Planning and Public Policy: Civic Engagement to Expand Representation

Nina Gohel 

Political Science/Planning and Public Policy
Class of 2023

Nina Gohel was part of the inaugural Rutgers Summer Service Internship (RSSI) Initiative launched this year by Rutgers President Jonathan Holloway. This special internship provides select students from Camden, Newark, and New Brunswick with an opportunity to earn up to $5,000 while interning for a minimum of 200-hours over 10 weeks during the summer at a public service non-profit organization or direct-service government office. Nina is a Political Science and Bloustein School Planning and Public Policy major. She’s also a 2022-2023 Ralph W. Voorhees Public Service Fellow.

Gohel threw herself into politics early on, participating in student government at her Mount Laurel middle school, serving as vice president of her high school and the New Jersey Association of Student Councils and becoming the first Asian-American and Pacific Islander woman to be elected student body vice president at Rutgers. Last summer, while interning with the Environmental Protection Agency’s Office of General Council, she helped reintroduce diversity, equity and inclusion staff trainings that were eliminated under the Trump administration.

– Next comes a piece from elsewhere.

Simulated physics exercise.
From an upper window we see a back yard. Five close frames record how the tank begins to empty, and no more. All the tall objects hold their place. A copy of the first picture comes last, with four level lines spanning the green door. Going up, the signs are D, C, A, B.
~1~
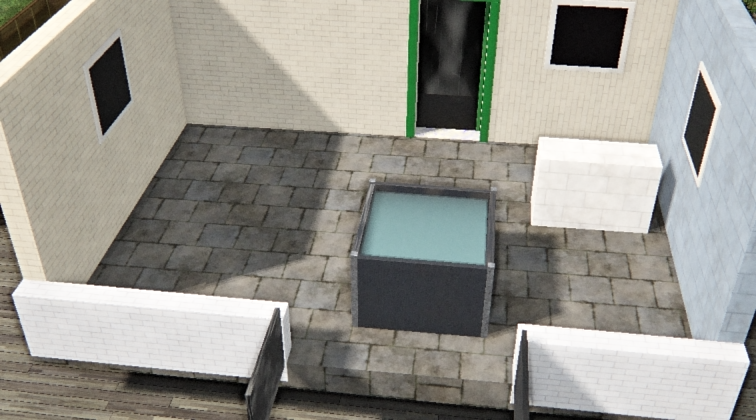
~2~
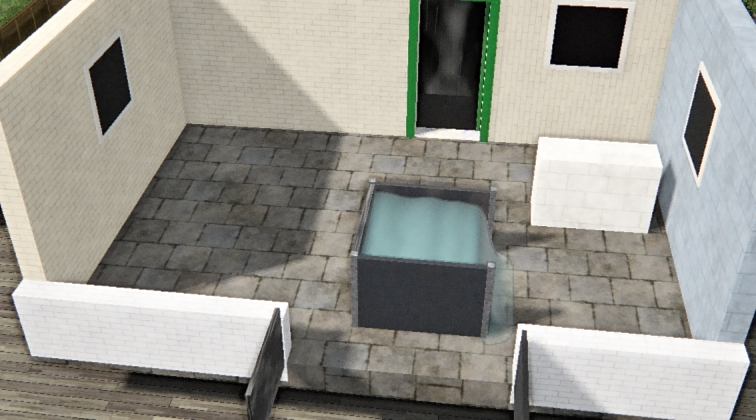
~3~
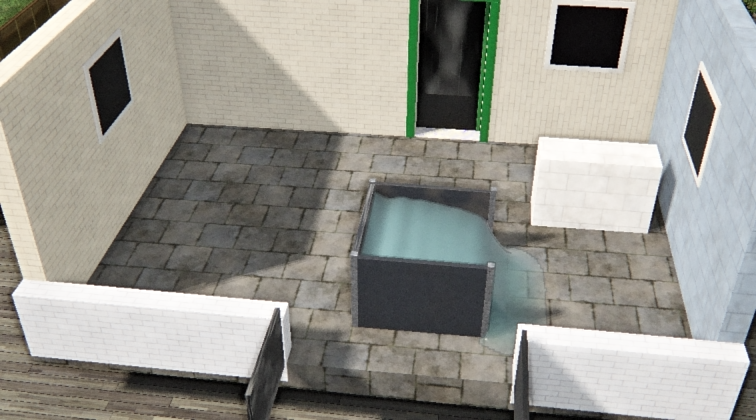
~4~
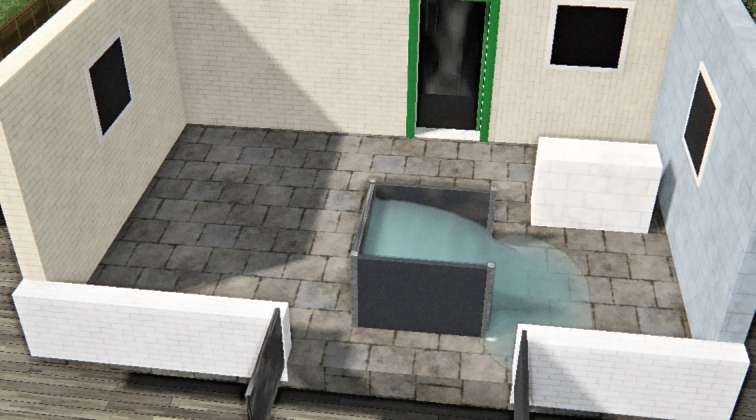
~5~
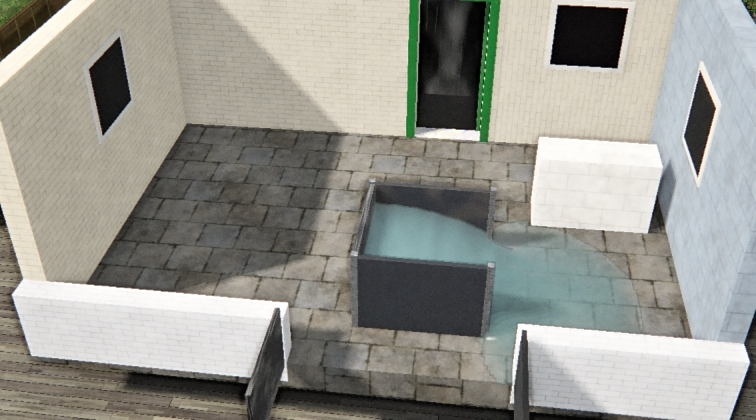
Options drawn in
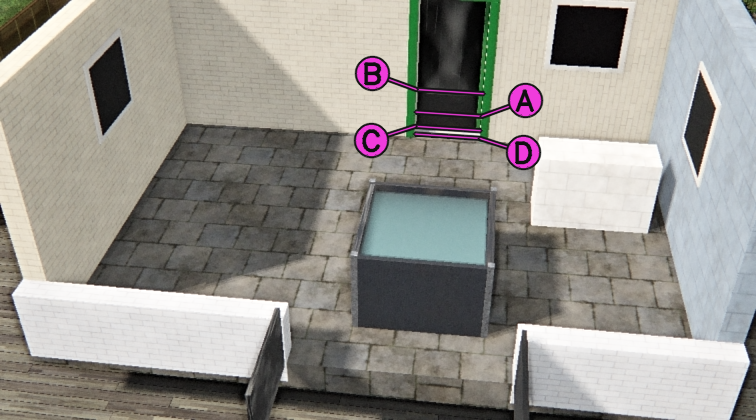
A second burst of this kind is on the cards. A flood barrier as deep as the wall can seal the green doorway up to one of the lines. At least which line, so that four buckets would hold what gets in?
The limit is D.
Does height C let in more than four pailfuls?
No, that is safe.
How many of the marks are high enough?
All of them.
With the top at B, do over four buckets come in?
No.
On the marked copy, A at (448, 114); B at (450, 91); C at (447, 128); D at (447, 136); from the bottom up D, C, A, B.
With A, nothing gets over.
With B, nothing gets over.
With C, nothing gets over.
With D, nothing gets over.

Nina interned in the Office of Assembly Majority Leader Louis Greenwald and Assemblywoman Pamela Lampitt. She brainstormed ideas for new legislation that could address the unmet needs of New Jersey residents. As someone with potentially deadly food allergies, she poured herself into research that led to a bill modeled after an Edison ordinance that will better protect diners and reduce restaurant liability.

“I know what it means to use an EpiPen. It’s a struggle to go out to restaurants and constantly worry about a life-threatening reaction,” said Gohel, whose allergies to tree nuts, shellfish and coconut once landed her in the ER after a restaurant mistakenly made her smoothie with almond milk. “The aim of this bill is to make sure restaurants provide a menu that will at least list the top eight allergens in their dishes to make New Jersey’s food environment safer for those with deadly food allergies.”

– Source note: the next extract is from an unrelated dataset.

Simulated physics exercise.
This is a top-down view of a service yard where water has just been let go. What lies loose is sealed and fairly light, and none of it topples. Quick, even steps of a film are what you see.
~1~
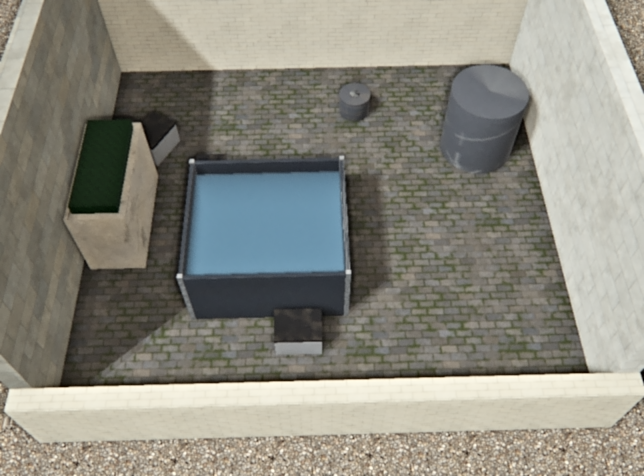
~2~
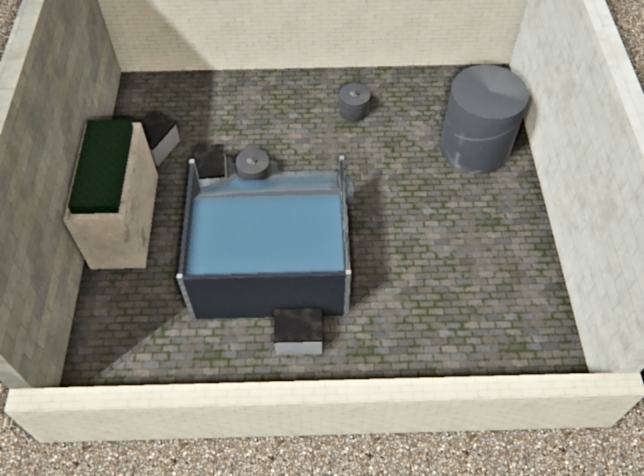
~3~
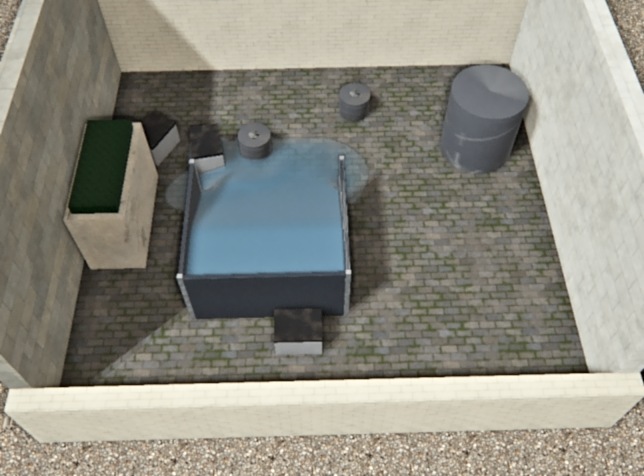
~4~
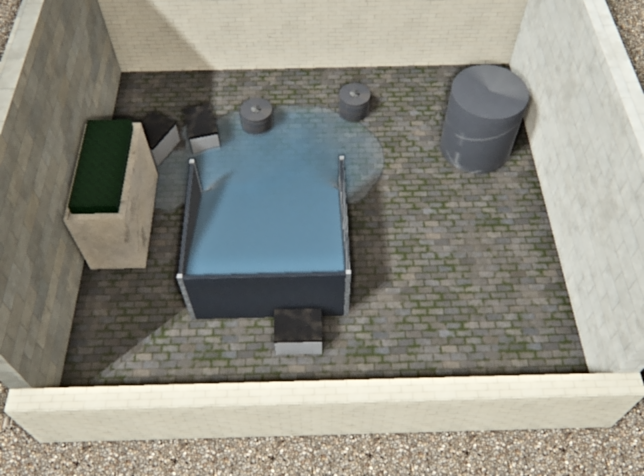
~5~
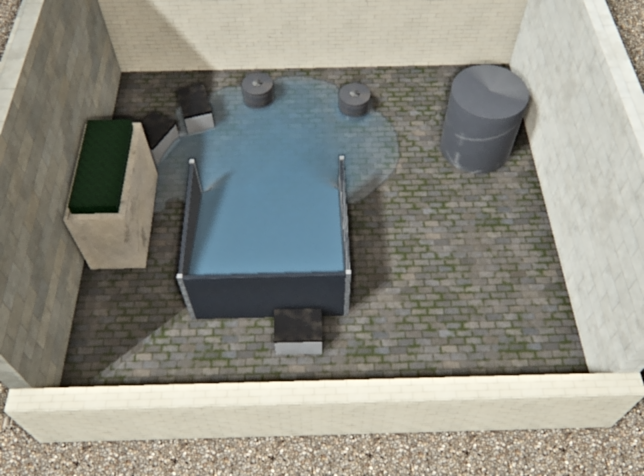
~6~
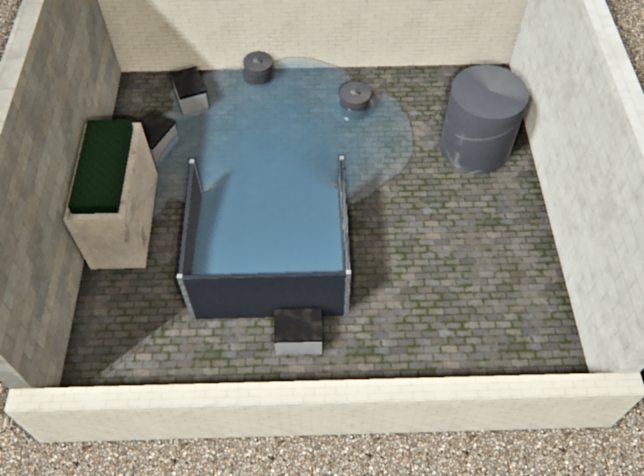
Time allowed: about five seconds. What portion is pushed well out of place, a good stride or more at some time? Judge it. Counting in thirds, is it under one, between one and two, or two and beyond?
Share: Two thirds and up.
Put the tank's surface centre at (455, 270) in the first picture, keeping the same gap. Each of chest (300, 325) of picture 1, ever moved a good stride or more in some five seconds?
Fell short.
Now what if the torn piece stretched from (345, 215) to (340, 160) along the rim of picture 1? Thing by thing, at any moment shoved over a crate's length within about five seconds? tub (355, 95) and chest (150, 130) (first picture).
First beyond that mark, then under that mark.
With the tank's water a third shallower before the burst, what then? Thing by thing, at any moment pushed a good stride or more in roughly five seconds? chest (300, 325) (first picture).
Outcome: Stayed within that.
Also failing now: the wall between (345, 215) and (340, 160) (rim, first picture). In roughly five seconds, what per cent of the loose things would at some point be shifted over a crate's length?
About 40 %.
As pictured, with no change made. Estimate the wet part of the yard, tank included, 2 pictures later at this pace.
My answer would be close to 45 per cent.
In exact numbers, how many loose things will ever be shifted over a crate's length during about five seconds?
The total is 4.
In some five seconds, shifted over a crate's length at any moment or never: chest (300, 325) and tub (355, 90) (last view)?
The first: Doesn't reach it. The second: Reaches it.
A moment on, 3 of 5 are well off their spots; 1 afloat.
Next, 3 of 5 are well off their spots; 4 afloat.
Later, 3 of 5 are well off their spots; 4 afloat.
In the end, 4 of 5 are well off their spots, and 4 have been at some point; 4 afloat.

Being instrumental in the creation of legislation that is likely to be introduced to the New Jersey State Assembly this fall was inspiring for Gohel, who said she would like to participate in policy work at the local, state or national level after graduating in May.

“Our government needs to reflect all communities and people to properly represent the needs of our nation,” she said. “Now more than ever, public service is so essential to inspire the next generation to go forth and provide a brighter future, and I hope to be a part of that change.”